A realidade no país acabou, assim, por contribuir de forma decisiva para a posição entretanto assumida pela mulheres que estão nas fileiras do movimento 4B: desligaram-se completamente dos relacionamentos tradicionais, dizendo que praticar bihon é o único caminho para a possibilidade de uma autonomia feminina. Como explica Yeowon, natural de Busan, ao jornal The Cut: “Praticar bihon significa que se está a eliminar os riscos que advêm do casamento heterossexual ou do namoro”.

O movimento alinha com outras manifestações femininas que rejeitam o papel tradicional da mulher na sociedade, como o movimento “Escape the corset”, que desafia os padrões de beleza impostos. Num contexto mais amplo, o 4B reflete a crescente insatisfação das mulheres com as suas condições de vida e o desejo que têm de mudar e reinventar as suas relações com os homens e com a sociedade: querem que a sociedade se transforme globalmente e reflita o entendimento do feminismo e dos direitos das mulheres no dia-a-dia.

A existência de uma retórica pró-natalista do governo sul-coreano, que tende a pressionar as mulheres a terem filhos para contrariar uma taxa de natalidade em queda, também tem vindo a gerar resistência por parte das mulheres a um sistema que continua a vê-las como reprodutoras e cuidadoras.

A professora de história em Birkbeck e autora de “Disgrace: Global Reflections on Sexual Violence”, Joanna Bourke, vê o movimento 4B como uma resposta natural a um cenário de violência de género e a uma pressão social que continua a relegar as mulheres a papéis limitados dentro de uma estrutura patriarcal.

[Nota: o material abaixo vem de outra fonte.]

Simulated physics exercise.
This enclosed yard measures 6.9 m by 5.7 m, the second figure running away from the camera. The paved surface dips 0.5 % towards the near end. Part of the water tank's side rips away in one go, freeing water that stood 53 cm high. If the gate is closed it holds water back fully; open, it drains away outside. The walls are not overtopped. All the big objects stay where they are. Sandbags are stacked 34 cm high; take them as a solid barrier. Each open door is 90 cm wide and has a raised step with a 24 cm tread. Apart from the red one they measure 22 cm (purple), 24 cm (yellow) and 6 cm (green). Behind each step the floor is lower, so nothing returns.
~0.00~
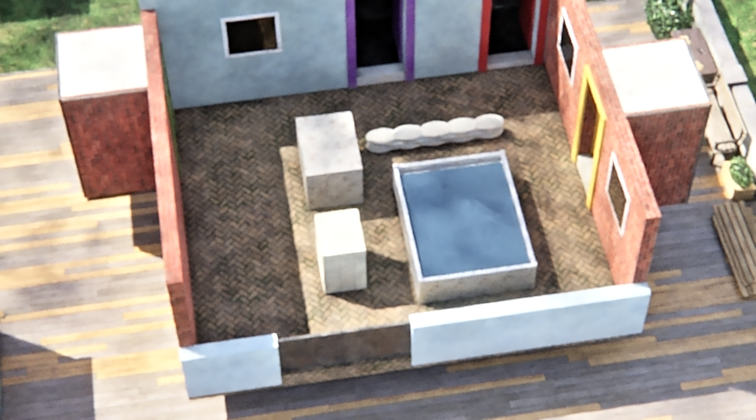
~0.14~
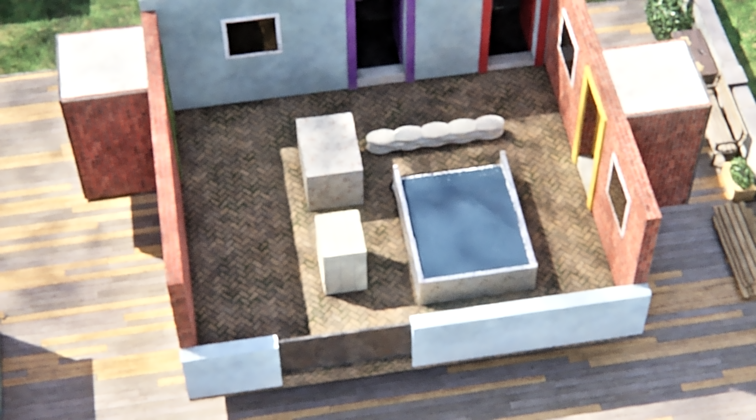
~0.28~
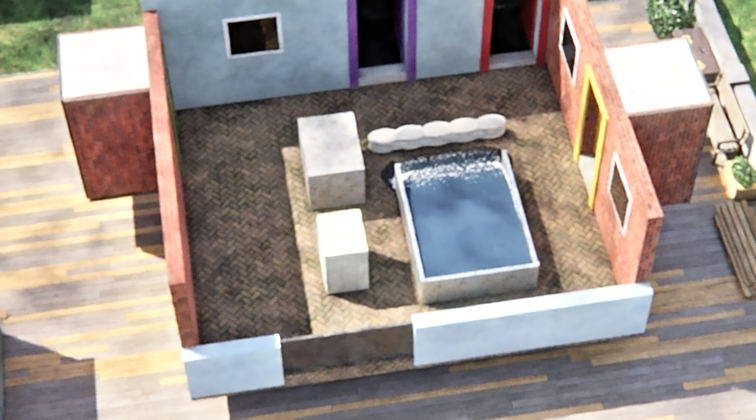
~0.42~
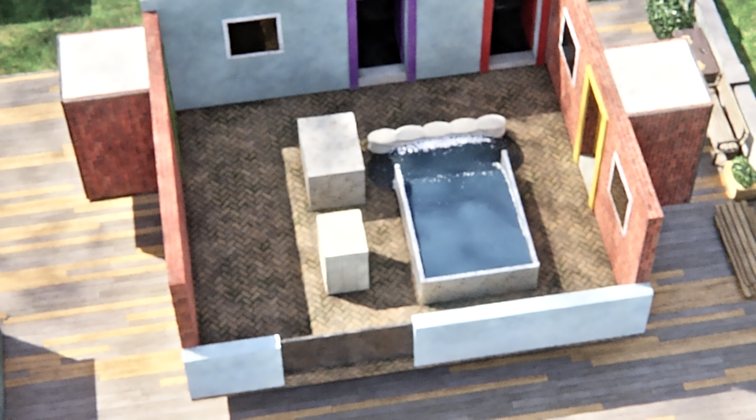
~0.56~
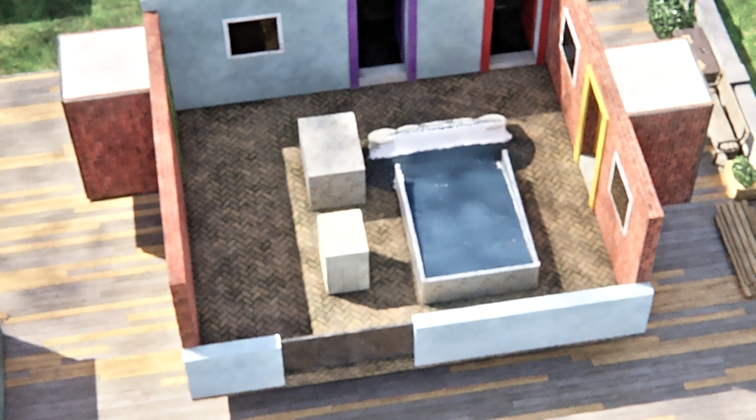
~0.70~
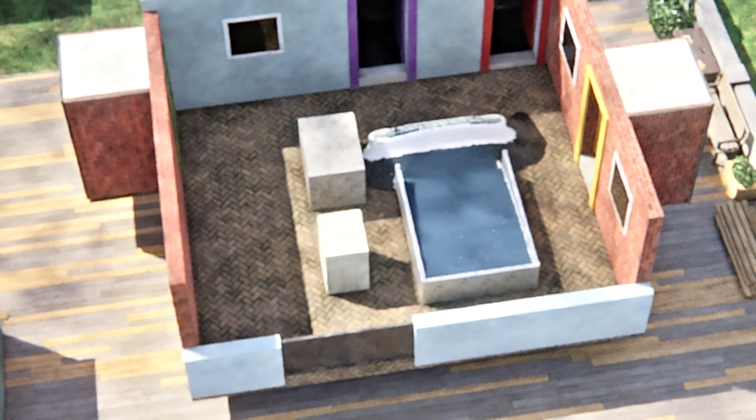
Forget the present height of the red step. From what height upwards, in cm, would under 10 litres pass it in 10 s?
About 16 cm.
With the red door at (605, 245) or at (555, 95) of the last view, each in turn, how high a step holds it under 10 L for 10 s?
Roughly 7.0 and 12.0 cm.
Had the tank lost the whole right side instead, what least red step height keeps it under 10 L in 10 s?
About 21 cm.
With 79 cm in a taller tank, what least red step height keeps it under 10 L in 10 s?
Then roughly 26 cm.
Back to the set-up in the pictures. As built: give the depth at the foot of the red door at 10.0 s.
Roughly 7.0 cm deep.
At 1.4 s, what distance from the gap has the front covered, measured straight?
About 3.0 m.
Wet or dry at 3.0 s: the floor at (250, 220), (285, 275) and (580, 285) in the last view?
In turn: Not reached, dry, under water.
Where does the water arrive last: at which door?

Ao The Independent, a autora diz que não se surpreendeu “que certas mulheres jovens estivessem a dizer ‘já chega’”. A Coreia do Sul tem algumas das taxas mais elevadas de misoginia e de violência baseada no género do mundo desenvolvido. Isso é bastante surpreendente quando combinado com uma mensagem política pró-natalista — que o papel das mulheres é dar à luz, para criar mais coreanos.”